Alan Greenspan's testimony to congress on Oct 23, 2008, has been amply dissected. Many people, including the congressional questioners, were downright hostile, and eager to place blame for the financial meltdown at Greenspan's feet. You can read tons of such analysis all over the web.
What struck me most listening to Greenspan was his humility, and honesty. Many people would not make the admissions he made. That his lifelong philosophy was flawed, although he would admit to only partially flawed.
The statement that struck me most, and seems to have escaped most analysts, was his astounding admission that, "If all those extraordinarily capable people were unable to foresee the development of this critical problem ... we have to ask ourselves: Why is that? And the answer is that we're not smart enough as people. We just cannot see events that far in advance".
Now this is the man that had just finished talking about the Nobel prize being awarded for the discovery of pricing models. He has also talked about how competent and smart the economic modelers and forecasters at the Federal Reserve were. What he fundamentally said was that we were defeated by complexity. When the top minds in the financial world are "not smart enough", that is not lack of brain power, or education. It is the sheer scale of the complexity. This is a lesson the world better heed. Complexity can almost literally destroy us. Global complexity of the financial system is a topic that will be dealt with in the years to come by the best financial minds in the world, if we are to avoid a repeat of the tsunami that Greenspan thinks is a once in a hundred years event.
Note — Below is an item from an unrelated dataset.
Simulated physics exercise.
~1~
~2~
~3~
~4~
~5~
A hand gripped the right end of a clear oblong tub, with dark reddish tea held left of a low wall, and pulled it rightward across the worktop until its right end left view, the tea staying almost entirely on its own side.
Complexity in our profession, system development and IT, can destroy systems, and destroy hopes of completing systems, and managing their development and operation.
A very conscious effort to slay the complexity monster, and a relentless focus on simplicity must be the concern of everyone in our profession. What Greenspan's testimony illustrates is that conquering complexity must at the forefront of all the managers of our economy, and our world.